Continuing To Inspire Humanity
Spielberg chose Devils Tower for his movie and Freeman chose it for his documentary because it’s a truly inspiring sight.
In fact, Devils Tower has been inspiring humanity for 10,000 years, when American Indians named it Bear Lodge, or Bear Teepee. It is still important to American Indians today. The Lakota religion, for example, identifies it as one of the power points of the world.
Freeman, along with Lakota Chief Arvol Looking Horse, filmed the Devils Tower segment of the documentary in probably the most distinctive area of the Devils Tower KOA. In the back of the campground, red canyon walls provide a dramatic backdrop, while the tower looks over all.
Since then, the Driskills have placed five fairly primitive teepees, painted with scenes that retell American Indian legends about Devils Tower.
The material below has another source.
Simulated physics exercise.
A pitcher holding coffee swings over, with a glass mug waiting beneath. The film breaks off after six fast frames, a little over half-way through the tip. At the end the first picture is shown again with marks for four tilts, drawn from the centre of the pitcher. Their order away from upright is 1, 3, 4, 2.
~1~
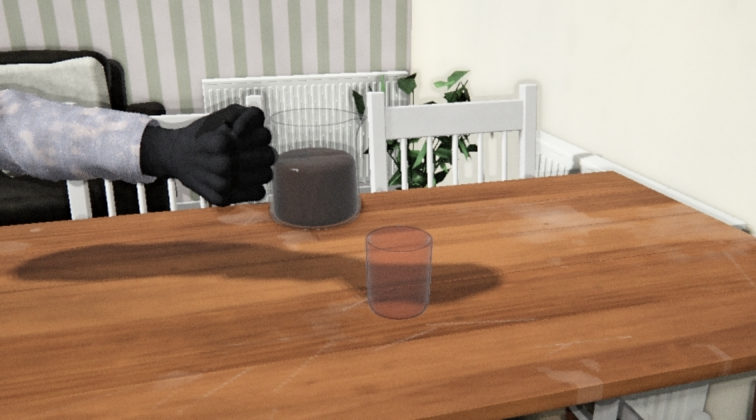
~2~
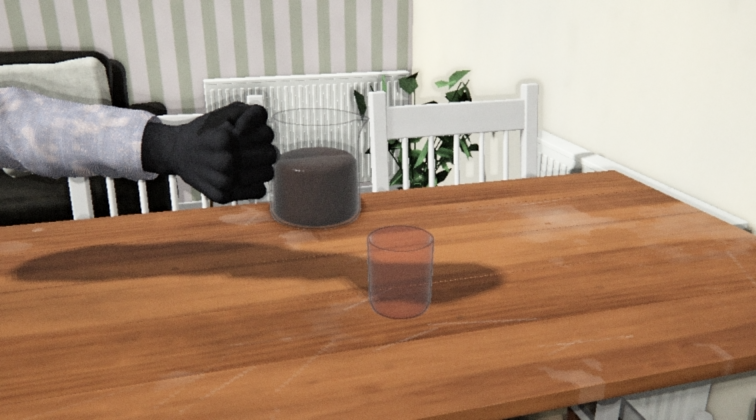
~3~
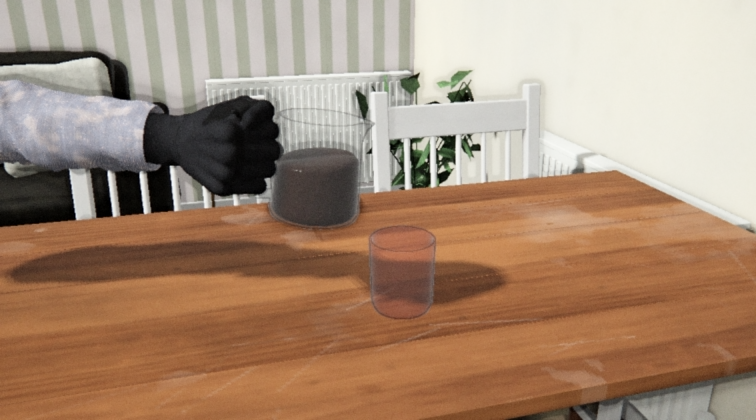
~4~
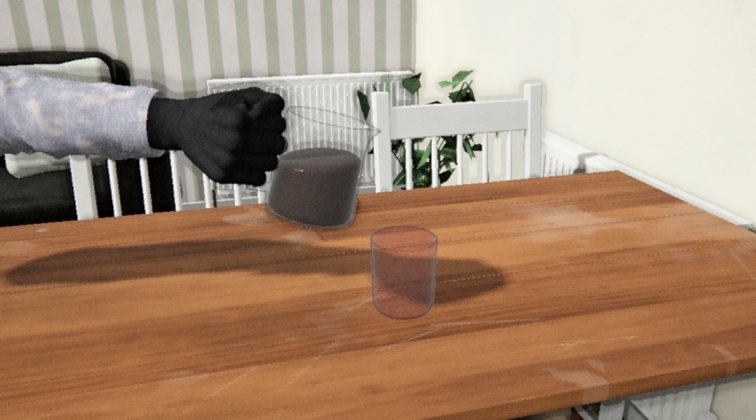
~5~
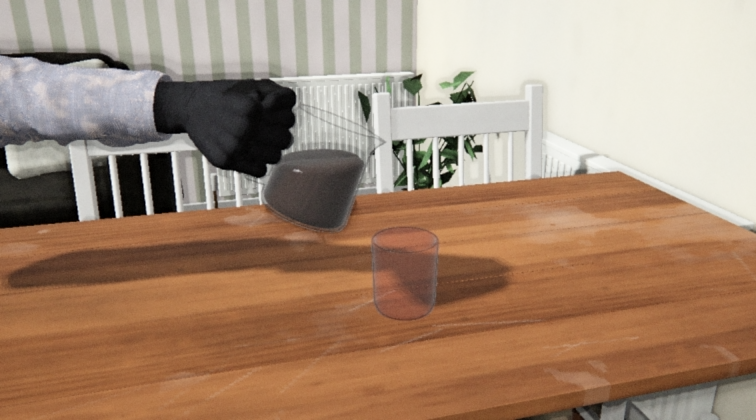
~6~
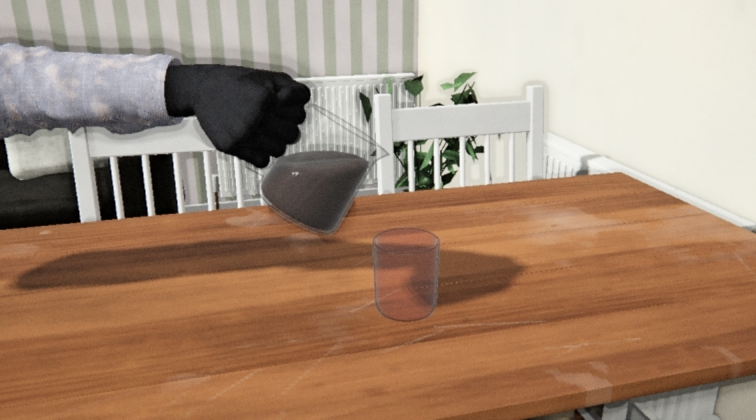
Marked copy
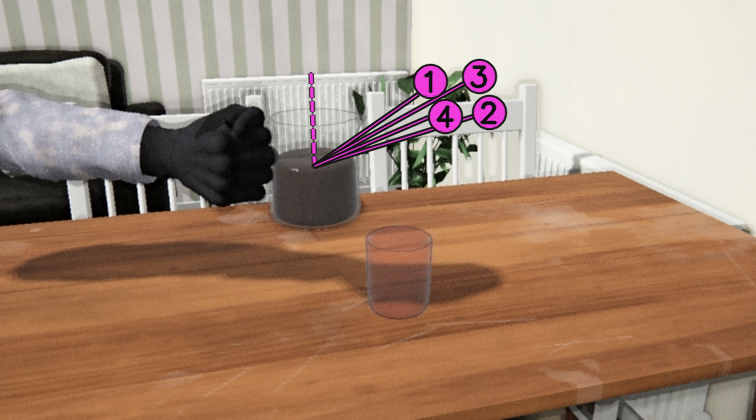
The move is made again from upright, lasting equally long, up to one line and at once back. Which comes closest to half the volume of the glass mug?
4 is best.
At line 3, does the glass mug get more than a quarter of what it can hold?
Yes, it does.
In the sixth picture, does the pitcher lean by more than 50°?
No, it does not.
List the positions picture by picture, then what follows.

Those white teepees really stand out against the red canyon walls. That area also, on the other side of the fence, has the Devils Tower National Monument’s Red Banks Trail running through it.
Zannie believes the teepees are probably the best location in the campground for those inspired by the tower and the stars. The teepees are where the campground is darkest and that is where it’s easiest to see the Milky Way crowning the night and Devils Tower.
That dark sky is something the Driskills are working hard to preserve.
“The lights we have around the shower house and stuff, we keep those lights really low,” Zannie said. “We don’t have the ones that go high up in the sky.”
An astronomer from Gillette often comes during the summer to do star parties. Nearby, Devils Tower National Monument’s staff also hold star parties to point out American Indian constellations.
By the time the nightly showing of “Close Encounters of the Third Kind” ends, stars have all come out for the evening, a kind of encore performance for all those who dream of what’s out there in the final frontier.
In the teepee area, Devils Tower stands like a shadow against the night amidst the twinkling of tiny lights trillions of years old.
It’s a sight that is truly like no other in the world.